‘Bombshell’ Movie Review

'Bombshell' Movie Review

Bhoomi Sharma, Photography Editor

We open with news anchor Megyn Kelly leading the audience through the different departments in the Fox news building, while also seeing her on screen talking about the primary debate. It takes a while to adjust to the filming style, but after a moment of narration we go back to talking about what it is like to work at Fox News and Television.

The movie is called ‘Bombshell’, and has a screenplay by Charles Randolph. It is based on the story of the downfall of Roger Ailes, the CEO and the chairman of Fox News, after sexual assault accusations by Greatchen Carlson, an ex news anchor at Fox News and Television Stations.
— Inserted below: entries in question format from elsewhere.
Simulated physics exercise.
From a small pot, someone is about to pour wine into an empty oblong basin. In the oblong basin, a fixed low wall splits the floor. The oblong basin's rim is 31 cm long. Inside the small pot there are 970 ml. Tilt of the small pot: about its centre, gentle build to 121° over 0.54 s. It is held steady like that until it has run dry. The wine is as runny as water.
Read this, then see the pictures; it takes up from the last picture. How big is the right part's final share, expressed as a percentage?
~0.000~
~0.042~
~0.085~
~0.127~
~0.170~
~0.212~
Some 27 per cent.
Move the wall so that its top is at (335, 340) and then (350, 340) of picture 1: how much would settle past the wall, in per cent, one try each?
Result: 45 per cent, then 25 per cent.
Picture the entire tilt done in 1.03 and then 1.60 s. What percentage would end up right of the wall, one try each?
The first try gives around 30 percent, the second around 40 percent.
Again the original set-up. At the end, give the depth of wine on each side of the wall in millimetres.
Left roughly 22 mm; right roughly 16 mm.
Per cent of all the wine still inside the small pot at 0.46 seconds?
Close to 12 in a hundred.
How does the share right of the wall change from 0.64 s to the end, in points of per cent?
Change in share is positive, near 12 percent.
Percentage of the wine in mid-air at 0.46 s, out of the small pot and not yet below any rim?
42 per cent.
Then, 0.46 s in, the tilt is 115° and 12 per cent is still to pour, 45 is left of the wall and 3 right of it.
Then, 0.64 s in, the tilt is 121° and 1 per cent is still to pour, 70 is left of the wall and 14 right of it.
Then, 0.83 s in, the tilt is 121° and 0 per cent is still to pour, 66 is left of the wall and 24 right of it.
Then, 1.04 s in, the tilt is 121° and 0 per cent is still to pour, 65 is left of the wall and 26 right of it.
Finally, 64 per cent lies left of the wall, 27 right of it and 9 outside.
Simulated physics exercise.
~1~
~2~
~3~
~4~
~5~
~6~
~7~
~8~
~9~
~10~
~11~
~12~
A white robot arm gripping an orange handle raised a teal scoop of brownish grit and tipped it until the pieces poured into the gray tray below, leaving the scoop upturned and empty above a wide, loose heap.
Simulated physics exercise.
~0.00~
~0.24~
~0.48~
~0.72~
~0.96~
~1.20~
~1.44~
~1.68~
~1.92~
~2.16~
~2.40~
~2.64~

It was released on Dec. 20, 2019, starring Charlize Theron, Nicole Kidman and Margo Robbie as the three women whose experiences this story revolves around. It received Oscar nominations for Best Lead Actress, Best Supporting Actress and Best Makeup and Hairstyling.


The film is shot with small breaks in the fourth wall as actors look straight into the camera and address the audience, and narration to describe thought process and add exposition. It adapted the style popularized by “The Office,” and occasionally our narrators will directly address the audience. However, these narrations and glances into the camera are not a constant throughout the movie, and only appear in the beginning and towards the end. This creative decision did not take away from what the movie was trying to say and was indeed an interesting choice to introduce some exposition. However, director Jay Roach seemed to struggle in establishing a storytelling method, slipping between styles, leading to a lack of consistency.


But even with the inconsistencies in narration, the movie doesn’t deviate from what it wants to say. At no time on screen was there ever a rape or sexual assault scene, and yet the violence, discomfort and power play was addressed. “Bombshell” did not fall into the trap of glorifying sexual assault. Issues of consent, blackmail and the habit of victim-blaming in our society were gracefully handled, and the story is told almost exclusively by the victims which emphasizes the terror of it all. Perhaps the most uncomfortable part was how true the situations came across. 


Margo Robbie in particular does an incredibly good job, portraying an ambitious conservative blonde millennial who gets harassed by Roger Ailes during her pursuit of fame. Robbie’s character often comes across as ditzy and confused yet lovable and represents the many different women who were sexually harassed by Roger Ailes. In a heartbreaking scene with Kate McKinnon, she breaks down about the fight for her dignity with Ailes. 


However, the movie is mostly news anchor Meghan Kelly’s story as she battles with herself about what to do about Ailes’ behavior. Carlson, whose accusations began the fiasco, is only a catalyst to a story bigger than her own. 


There are three women on the poster, and the story revolves around them.  All three women, Meghan Kelly (Charlize Theron), Gretchen Carlson (Nicole Kidman) and Kayla Popsisil (Margo Robbie), are only in one scene together. It is in the elevator, when they are going up to met Roger Ailes, the chairman and CEO of Fox News and Fox Television Stations. It seems odd that the very women on the poster of the ‘Bombshell’ have only one scene together, but it also seems fitting. They rarely interact and even have disputes among themselves but somehow manage to bring down an empire. This scene, however short, is taken over with tension, thanks to the brilliant soundtrack by Theodore Shapiro. As the track ‘Elevator Trio’ starts playing, the three women size up each other through their peripherals. Their discomfort fills the air, and even without any dialogue in the scene, the viewer is kept on the edge of their seat. 


 The movie ends in a similar way it began, with the Margo Robbie as Kayla Popsisil talking about what happens after you get harassed at work. The ominous note seems fitting for the world today. As Rupert Murdoch takes the helm of Fox News and Fox Television Stations, she stalks out of the building, taking of her ID and throwing it in the trash can, knowing she will not trap herself under another Ailes.